Due pianeti simili alla Terra potrebbero ospitare la vita

Kepler 62E e Kepler 62F si trovano nella costellazione della Lira a circa 2/3000 anni luce di distanza

«Mostrava un paesaggio fatto di qualcosa che presumibilmente era un gruppo di edifici distrutti, una campagna di macerie davanti alla quale si dividevano due fazioni. Una era evidentemente umana, l’altra sembrava formata da strane figure umanoidi che davano l’impressione di essere fatte di metallo». (F. J. Palma, “La Mappa del Tempo”, LIT, Roma 2011).

Caso mai dovessimo finire così, già sappiamo dove andare a rifugiarci! State tranquilli che due nuovi pianeti da abitare ci aspettano.

Da poco tempo la rivista “Science” ha fatto un annuncio: sono stati scoperti due nuovi pianeti su cui potrebbe essere possibile la vita, anche se al momento non ne sono state rilevate tracce.

Si ritiene che i due pianeti, o “nuovi mondi”, siano ritenuti capaci di ospitare la vita perché sembrano molto simili alla Terra.

Le caratteristiche spaziali di questi due pianeti:

– fanno parte del cosmo esterno;

– ruotano intorno ad una stella (come la Terra ruota intorno al Sole);

– si trovano nella costellazione della Lira a circa 2/3000 anni luce di distanza… ecco, diciamo non proprio dietro l’angolo.

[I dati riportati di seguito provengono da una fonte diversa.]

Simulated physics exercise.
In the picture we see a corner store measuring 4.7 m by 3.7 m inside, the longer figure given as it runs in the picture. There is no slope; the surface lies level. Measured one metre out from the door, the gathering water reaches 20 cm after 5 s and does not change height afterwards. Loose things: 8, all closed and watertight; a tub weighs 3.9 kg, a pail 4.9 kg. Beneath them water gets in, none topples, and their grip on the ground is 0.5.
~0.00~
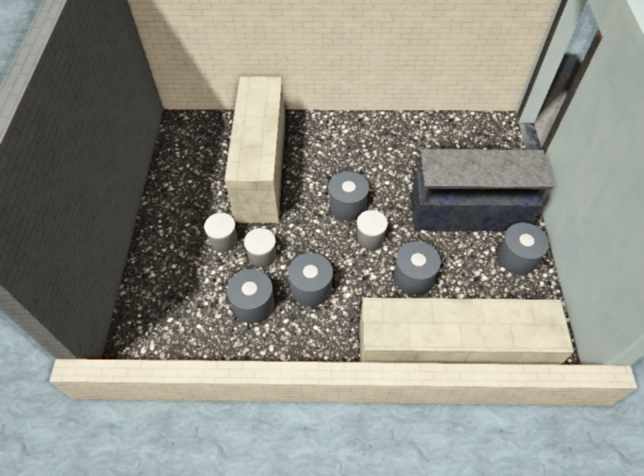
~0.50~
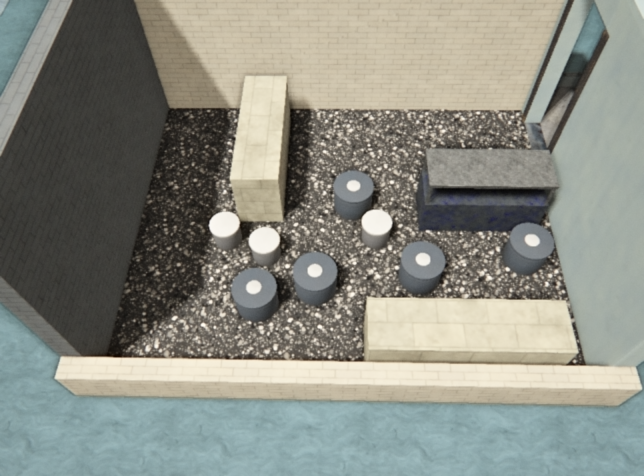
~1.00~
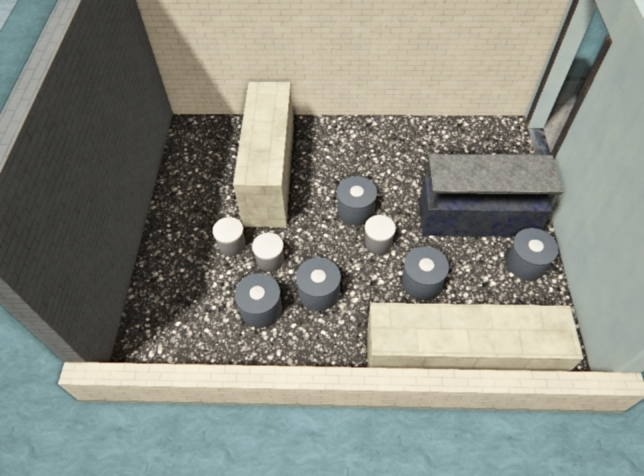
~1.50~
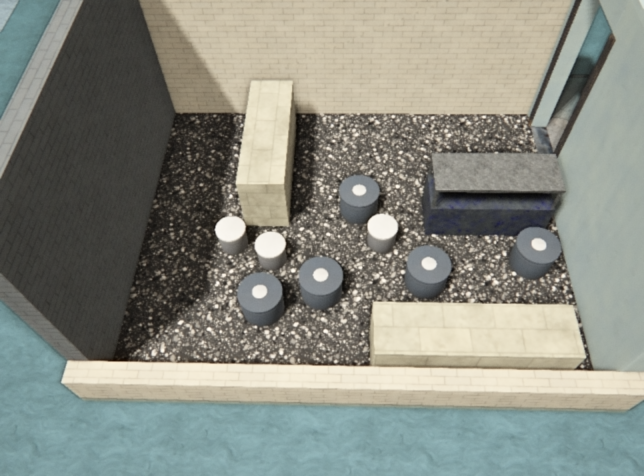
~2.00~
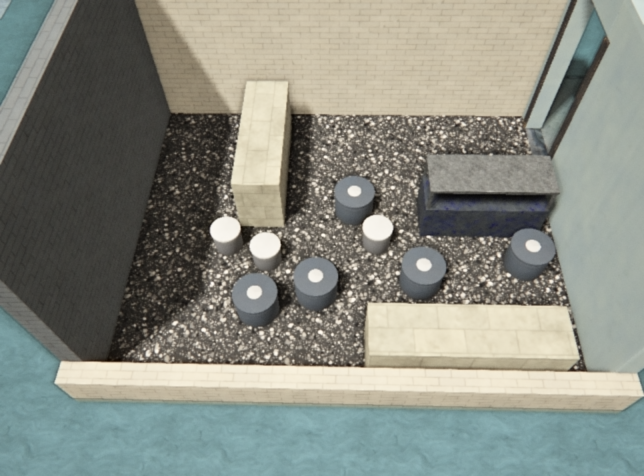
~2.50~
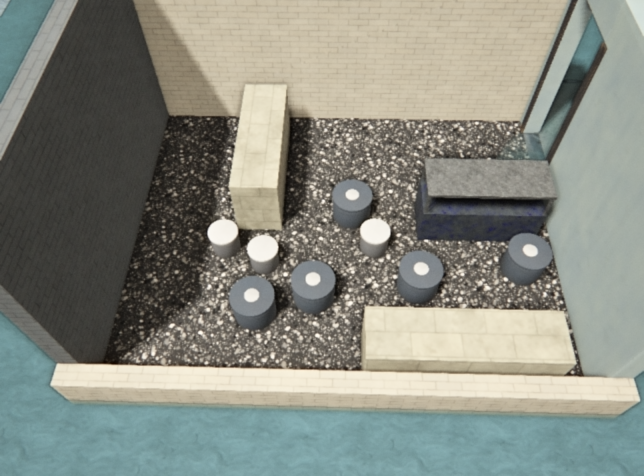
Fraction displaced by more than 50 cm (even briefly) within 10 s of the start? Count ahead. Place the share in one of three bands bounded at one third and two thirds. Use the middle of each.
It goes in the band less than one third.
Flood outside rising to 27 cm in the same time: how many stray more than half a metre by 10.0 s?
It would come to 3 of them.
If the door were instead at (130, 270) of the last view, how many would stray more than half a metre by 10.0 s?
Then it comes to 7.
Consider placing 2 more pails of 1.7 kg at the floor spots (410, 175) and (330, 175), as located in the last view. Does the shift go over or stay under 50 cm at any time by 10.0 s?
In that order: Beyond the mark, beyond the mark.
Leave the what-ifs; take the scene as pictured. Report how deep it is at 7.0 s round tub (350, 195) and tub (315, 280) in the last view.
Some 4 cm at the first, some 2 cm at the second.
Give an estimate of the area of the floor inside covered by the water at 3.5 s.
Around 2.0 m2 of it.
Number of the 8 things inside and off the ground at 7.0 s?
At that time, 1.
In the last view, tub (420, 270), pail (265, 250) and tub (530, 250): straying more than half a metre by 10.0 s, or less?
Result, in turn: Stayed within / stayed within / stayed within.
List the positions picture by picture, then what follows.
A tub at (527, 240) rests on the ground; a pail at (220, 225), on the bottom; water covers 0.0 m2; 0 of 8 have shifted, in the first frame.
A tub at (532, 241), on the bottom; a pail at (224, 224) rests on the ground; water covers 0.0 m2; 0 of 8 have shifted, in the second frame.
A tub at (536, 246) rests on the ground; a pail at (228, 229), on the bottom; water covers 0.0 m2; 0 of 8 have shifted, in the third frame.
A tub at (539, 245), on the bottom; a pail at (230, 228) rests on the ground; 0.0 m2 under water; 0 of 8 have shifted, in the fourth frame.
A tub at (533, 246) rests on the ground; a pail at (225, 229), on the bottom; water covers 0.0 m2; 0 of 8 have shifted, in the fifth frame.
A tub at (530, 251) rests on the ground; a pail at (223, 232), on the bottom; water covers 0.1 m2; 0 of 8 have shifted, in the sixth frame.
After 3.5 s 0 of 8 are over 50 cm from their spots; 0 afloat.
After 4.5 s 0 of 8 are over 50 cm from their spots; 0 afloat.
After 7.0 s 0 of 8 are over 50 cm from their spots; 1 afloat.
After 10.0 s 2 of 8 are over 50 cm from their spots, and 2 have been at some point; 1 afloat.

Nonostante la distanza, i due pianeti potrebbero ospitare la vita perché presentano una serie di altre caratteristiche, “strutturali”, che permetterebbero loro di fornire un habitat adeguato… fortunati! Infatti le loro dimensioni sono simili a quelle del nostro pianeta e la distanza dal lorosole”, cioè dalla stella intorno a cui abbiamo detto girano, anche se è un po’ più piccola e meno luminosa della nostra, consentirebbe la presenza di acqua liquida e, conseguentemente, la vita… che magari c’è già mi verrebbe da aggiungere!

Qualcuno ha forse mai affermato fuori da ogni ragionevole dubbio che noi abitanti della Terra siamo le uniche e sole forme di vita nel cosmo? La canzone di Max Gazzè che ha portato all’ultimo festival di Sanremo, non parlava a un certo punto di “un’incetta di pianeti da salvare“?

 

Ma come sono arrivati a scoprire questi due pianeti? Dovete sapere che si aggira per lo spazio un satellite artificiale, di nome Keplero, che nel suo vagabondare ci ha annunciato la presenza di questi due simil-Terra, che sono stati ribattezzati: Kepler 62E e Kepler 62F.

Il secondo dei due è quello più esterno, è più grande del nostro del 40% ed ha un anno che dura 267 giorni. L’altro, Kepler62E, è ancora più grande, il 60%, ed ha un’orbita, quindi gira intorno alla sua stella madre, per un periodo pari a 122 giorni. Essendo meno esterno, e quindi più vicino al suo “sole”, è più caldo, ma ugualmente abitabile, sostengono gli scienziati: praticamente un’ottima destinazione per gli amanti dei climi caldi.

Il satellite artificiale ha scovato qui e lì in giro per la galassia, diversi altri pianeti che, almeno per grandezza, sono simili alla Terra. È poi incappato in questi due che sono sorprendentemente simili al nostro pianeta e che quindi potrebbero anche ospitarci.

Però mi viene da chiedere se c’è già qualcuno o qualcosa su questi pianeti? Saremmo presuntuosi se pensiamo di essere l’unica forma vivente in tutto l’universo! Secondo gli scienziati, questi due non sarebbero che due fra i tanti possibili mondi esistenti, pronti ad ospitare frotte di terrestri che han bisogno di occupare altri pianeti perché il loro è diventato troppo affollato. Finisse poi come in “Cowboy Bebop“? Serie animata ambientata in un futuro lontano in cui si vive quasi esclusivamente sugli altri pianeti e la Terra diventa un luogo leggendario e atavico?

Geoffrey Marcy è uno dei componenti del team Kepler presso l’Università della California. Nel tempo libero ama andare alla ricerca di pianeti che si trovano fuori il nostro sistema solare, e sembra davvero entusiasta di questa scoperta, infatti ha dichiarato: «E’ un momento straordinario per la scienza. Non abbiamo ancora trovato un nostro pianeta 2.0, ma siamo in grado di sentirne l’odore, di gustarlo e di metterci quasi le mani sopra con le nostre ‘dita tecnologiche».